(January 26, 2024 at 2:55 pm)SimpleCaveman Wrote: I have a very hard time with ‘nothingness.’ I have always :-) been in something. Some movies try to show it as dark and empty, but even that assumes space, time and something to perceive.
Do you consider philosophical nothingness to be different than material nothingness? When I think of nothingness, I am considering the latter. I haven’t thought through the former. For example, if God created the universe out of nothing, I think of that as no thing that was material. I think that would have to include energy since the two are connected.

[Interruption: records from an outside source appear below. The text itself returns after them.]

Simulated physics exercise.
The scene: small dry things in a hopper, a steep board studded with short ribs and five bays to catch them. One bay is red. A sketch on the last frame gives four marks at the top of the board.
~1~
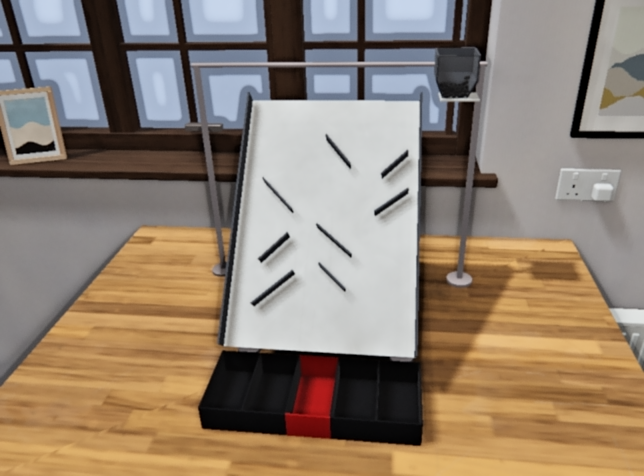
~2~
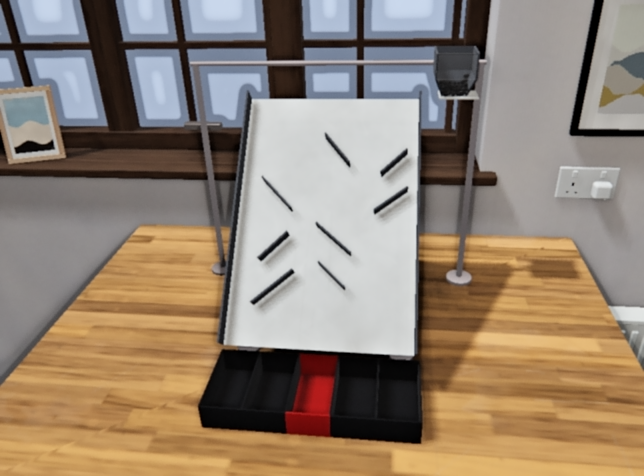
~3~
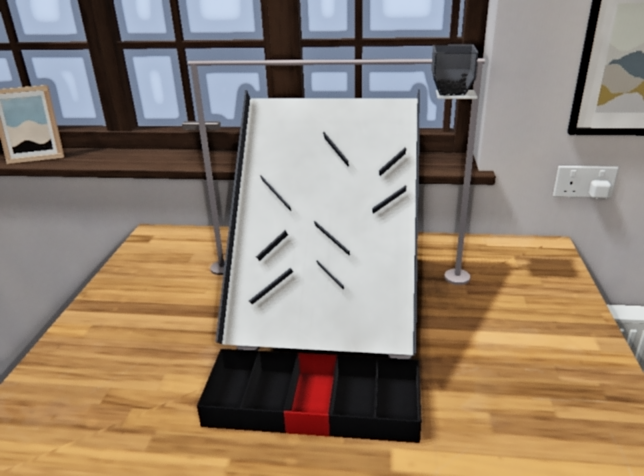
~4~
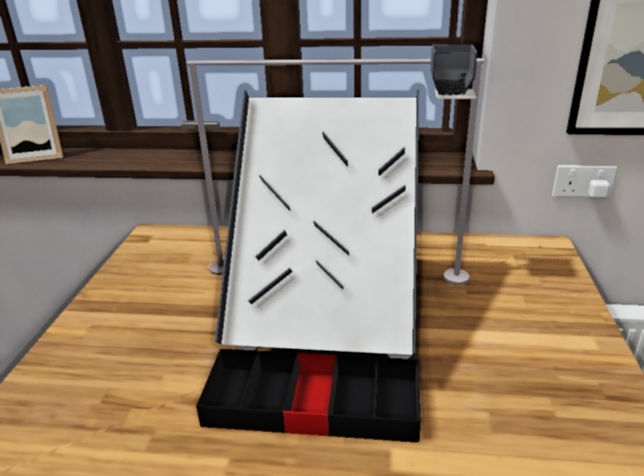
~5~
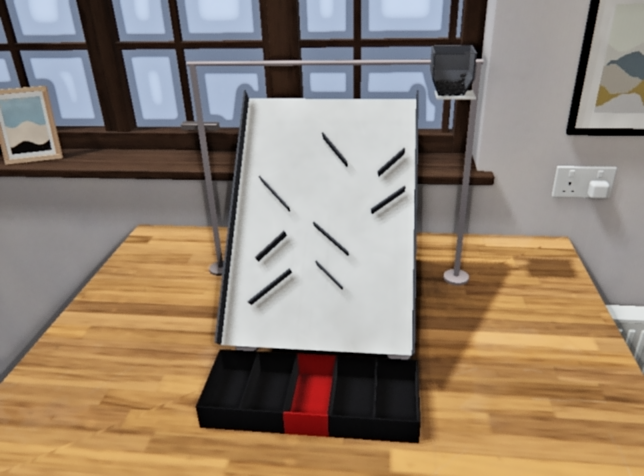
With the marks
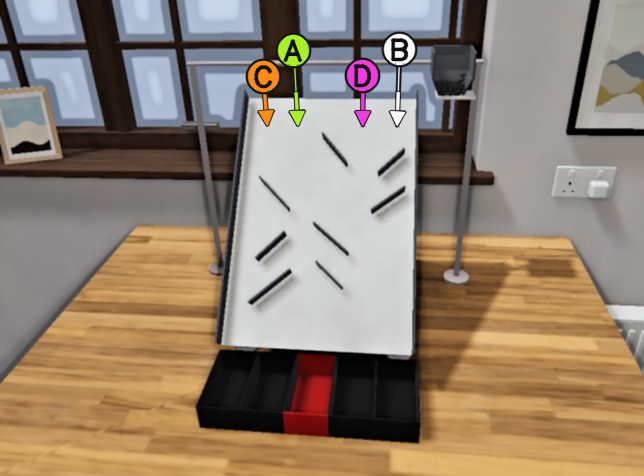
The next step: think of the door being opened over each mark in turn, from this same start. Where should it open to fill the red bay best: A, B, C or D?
It is A.
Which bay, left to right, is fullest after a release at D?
The fourth from the left.
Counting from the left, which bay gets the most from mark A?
The third from the left.
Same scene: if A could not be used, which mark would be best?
It is C.
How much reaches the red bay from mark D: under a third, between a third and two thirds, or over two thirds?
Under a third.
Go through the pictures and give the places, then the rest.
Hopper at (456, 90), black beans, door shut, in the first frame.
Ribs (325, 132) to (349, 162), (381, 171) to (407, 148), (262, 176) to (291, 207), in the second frame.
Ribs (372, 209) to (406, 185), (256, 257) to (286, 230), (314, 221) to (349, 252), in the third frame.
Ribs (248, 302) to (290, 268), (316, 260) to (342, 286), in the fourth frame.
Red bay at (306, 423), number 3 of 5 from the left, in the fifth frame.
On the marked copy, mark A meets the board at (297, 120); mark B meets the board at (397, 120); mark C meets the board at (266, 120); mark D meets the board at (362, 120).
Choosing A, about half in the red bay, about a third in other bays, a small part outside the box.
Choosing B, none in the red bay, nearly all in other bays, a small part held on the board.
Choosing C, a small part in the red bay, most in other bays, a small part outside the box.
Choosing D, none in the red bay, nearly all in other bays, a small part outside the box.
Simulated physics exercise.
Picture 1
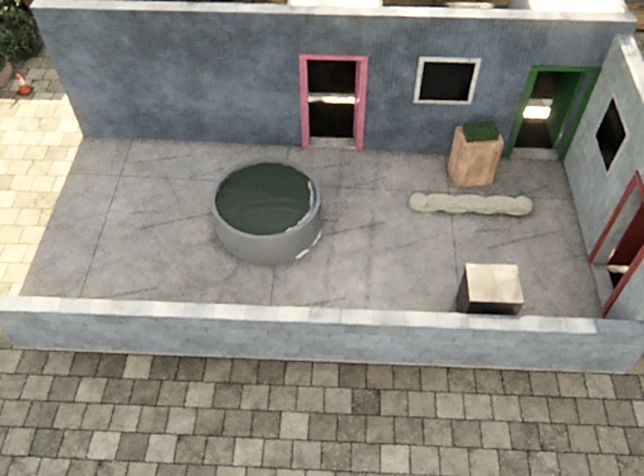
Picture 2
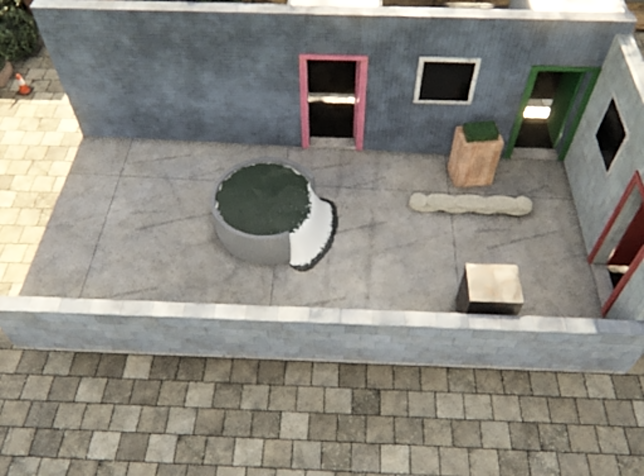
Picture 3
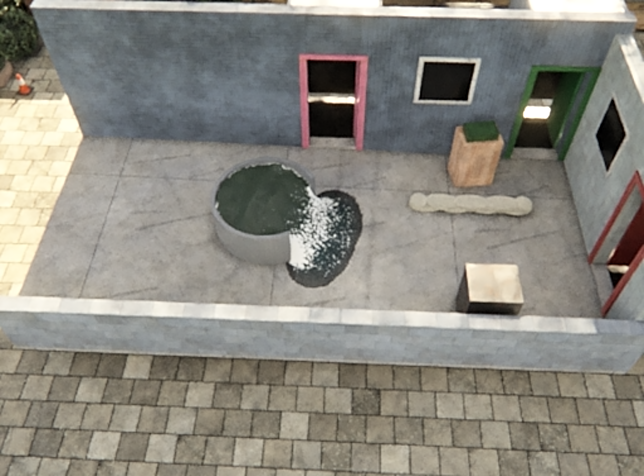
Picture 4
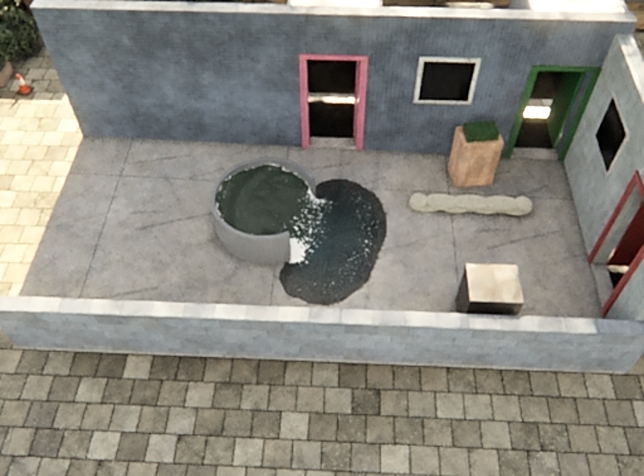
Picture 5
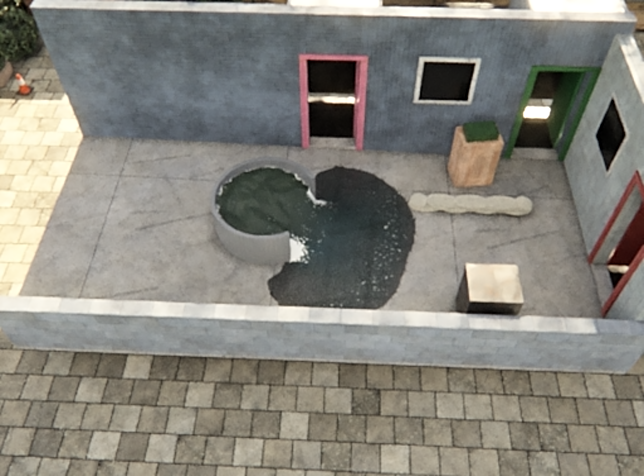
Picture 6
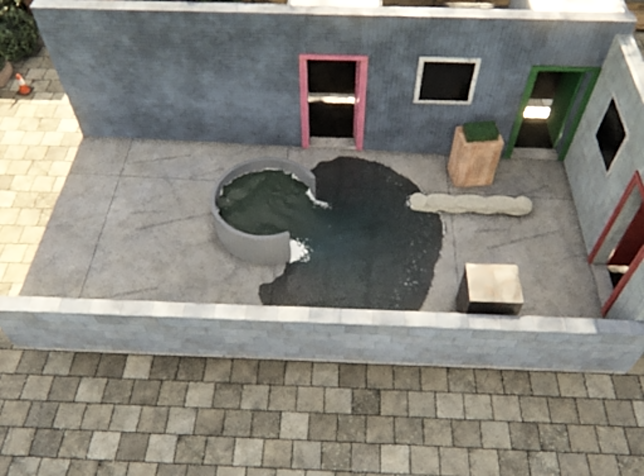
The clip opens on a walled yard with coloured doors and a round tank of still, dark water. Water bursts from the tank's right side in a white, foaming rush, then spreads across the paving as a widening dark pool, reaching the near wall and the left end of the pale, low barrier.
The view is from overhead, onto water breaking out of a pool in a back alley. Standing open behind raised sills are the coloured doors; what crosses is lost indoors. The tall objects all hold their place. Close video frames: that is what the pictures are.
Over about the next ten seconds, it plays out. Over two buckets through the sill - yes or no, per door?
Pink door - no, green door - yes, red door - yes.
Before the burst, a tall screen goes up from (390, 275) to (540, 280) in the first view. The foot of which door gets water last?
My pick is the one in pink.
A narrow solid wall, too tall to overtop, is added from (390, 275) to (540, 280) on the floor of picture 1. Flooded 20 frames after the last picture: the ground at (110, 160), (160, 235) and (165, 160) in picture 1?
Untouched; untouched; untouched.
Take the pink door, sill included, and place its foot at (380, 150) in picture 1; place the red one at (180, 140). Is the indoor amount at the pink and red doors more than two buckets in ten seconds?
The pink door falls short, and the red door falls short.
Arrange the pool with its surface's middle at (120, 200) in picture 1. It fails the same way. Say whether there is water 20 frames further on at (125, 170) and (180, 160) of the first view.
Bone-dry, bone-dry.
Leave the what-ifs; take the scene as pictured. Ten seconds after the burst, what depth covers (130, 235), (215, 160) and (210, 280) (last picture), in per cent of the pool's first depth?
Roughly 0 per cent, 0 per cent and 0 per cent.
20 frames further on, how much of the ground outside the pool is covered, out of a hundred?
Near 45 in a hundred.
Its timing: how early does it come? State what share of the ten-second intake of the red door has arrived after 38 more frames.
Something like 80 in a hundred.
A moment on, water covers 35 % of the floor; the pink door wet at the sill, nothing in, the green door not reached, the red door not reached.
Next, water covers 40 % of the floor; the pink door wet at the sill, nothing in, the green door wet at the sill, nothing in, the red door over two buckets in.
Then, water covers 45 % of the floor; the pink door wet at the sill, nothing in, the green door under two buckets in, the red door far over two buckets in.
Later, water covers 50 % of the floor; the pink door wet at the sill, nothing in, the green door over two buckets in, the red door far over two buckets in.
In the end, water covers 45 % of the floor; the pink door wet at the sill, nothing in, the green door far over two buckets in, the red door far over two buckets in.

(January 26, 2024 at 1:03 pm)Mister Agenda Wrote: The closest to nothing physics can get is quantum foam, and it's hypothetically capable of spawning universe all day long. Does/would quantum foam count as the eternal thing that must exist if anything now exists?Yes, that is pretty close, but, if it turns out to work, it’s still not nothing. So, then the question is did that come from something else? If so, what? If not, then I suppose it would always exist in some sense.
Enjoy your weekend!
Philosophical nothingness I would say is no matter, energy, time, or space; all of those are 'somethings', the presence of which contradict philosophical 'pure nothingness'. I suppose philosophical nothingness could have existed at some point for an infinitesimal moment, and instantly became something because, without time, it couldn't last for any length of it.
I'm not hanging my hat on a particular cosmological theory, but some physicists make the case that it's not possible for quantum foam to not exist (it's an uncertainty principle thing). But saying something like that definitively about conditions lacking a universe is untestable.
I hope your weekend was pleasant.
I'm not anti-Christian. I'm anti-stupid.